Modified consent decree: unclear how estimated amounts will be reported to the IRS

The lack of a specific amount in the Columbian Chemicals Company consent decree illustrates one of the issues with the new law: How are estimated amounts reported to the IRS? As mentioned, the government must file an information return with the IRS for payments above $600 and separately report the amounts that the taxpayer paid for restitution, for example.

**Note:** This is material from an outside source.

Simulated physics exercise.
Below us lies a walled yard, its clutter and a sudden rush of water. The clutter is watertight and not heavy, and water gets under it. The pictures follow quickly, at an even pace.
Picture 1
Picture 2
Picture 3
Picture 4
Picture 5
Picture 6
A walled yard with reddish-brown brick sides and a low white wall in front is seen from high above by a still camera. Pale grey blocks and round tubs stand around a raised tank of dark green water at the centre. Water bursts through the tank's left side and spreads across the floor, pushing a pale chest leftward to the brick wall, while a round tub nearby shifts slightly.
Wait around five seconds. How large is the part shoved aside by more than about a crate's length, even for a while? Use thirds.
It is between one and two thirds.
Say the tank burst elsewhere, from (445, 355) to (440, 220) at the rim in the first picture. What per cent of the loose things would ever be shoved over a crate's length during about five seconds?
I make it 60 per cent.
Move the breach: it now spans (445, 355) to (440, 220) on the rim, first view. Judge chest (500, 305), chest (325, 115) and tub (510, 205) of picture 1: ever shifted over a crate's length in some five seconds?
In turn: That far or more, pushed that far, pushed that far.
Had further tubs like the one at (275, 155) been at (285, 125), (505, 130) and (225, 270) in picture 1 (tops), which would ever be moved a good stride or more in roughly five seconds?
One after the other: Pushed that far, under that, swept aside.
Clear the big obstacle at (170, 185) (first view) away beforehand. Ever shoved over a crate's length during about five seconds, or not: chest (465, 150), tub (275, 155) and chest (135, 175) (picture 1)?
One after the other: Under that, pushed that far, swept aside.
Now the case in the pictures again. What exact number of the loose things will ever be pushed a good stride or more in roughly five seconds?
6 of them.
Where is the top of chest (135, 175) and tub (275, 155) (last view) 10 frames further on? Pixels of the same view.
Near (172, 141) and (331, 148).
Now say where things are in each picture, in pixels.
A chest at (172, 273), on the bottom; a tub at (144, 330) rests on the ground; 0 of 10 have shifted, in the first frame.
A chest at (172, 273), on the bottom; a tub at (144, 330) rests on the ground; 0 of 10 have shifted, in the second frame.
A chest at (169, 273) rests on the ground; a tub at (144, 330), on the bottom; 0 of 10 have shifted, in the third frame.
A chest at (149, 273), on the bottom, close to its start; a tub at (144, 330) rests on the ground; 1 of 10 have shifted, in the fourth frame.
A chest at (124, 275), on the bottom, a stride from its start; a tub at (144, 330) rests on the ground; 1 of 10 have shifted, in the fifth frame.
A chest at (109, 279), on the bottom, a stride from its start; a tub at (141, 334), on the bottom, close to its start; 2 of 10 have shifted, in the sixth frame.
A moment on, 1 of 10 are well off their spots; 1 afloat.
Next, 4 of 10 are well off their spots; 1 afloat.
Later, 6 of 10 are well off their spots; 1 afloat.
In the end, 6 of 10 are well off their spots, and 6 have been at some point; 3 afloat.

DOJ did not have to file an information return with respect to the Columbian Chemicals Company settlement because the IRS has temporarily suspended the filing requirement. On March 27, 2018, the IRS suspended the reporting requirement until at least January 1, 2019. If the reporting requirement had not been suspended, it is unclear what amounts the DOJ would report to the IRS and the tax consequence if Columbian Chemicals Company ultimately pays a different amount. Would DOJ report the estimated amount of $100 million? If DOJ reports $100 million but Columbian Chemicals Company pays $110 million to install the pollution controls, is it limited to a deduction of $100 million? The IRS will hopefully answer these questions in the upcoming regulations. Depending on these rules, taxpayers should have agreements with the DOJ that it will amend any information returns in the event the payment exceeds the estimated amount.

Conclusion

DOJ and EPA are fully engaged in the statute’s rulemaking process. And via this revised consent decree, they are willing to work with companies to include section 162(f)’s identification requirement. This willingness to cooperate will be important for the other carbon-black manufacturers – Sid Richardson Carbon, Ltd. and Orion Engineered Carbons, LLC – that had similar consent decrees. It will also serve as precedent for another Clean Air Act consent decree in United States v. Exxon, where Exxon and federal and state agencies are attempting to amend their agreement filed in late 2017. We expect more developments re the TCJA and tax reform as 2018 continues.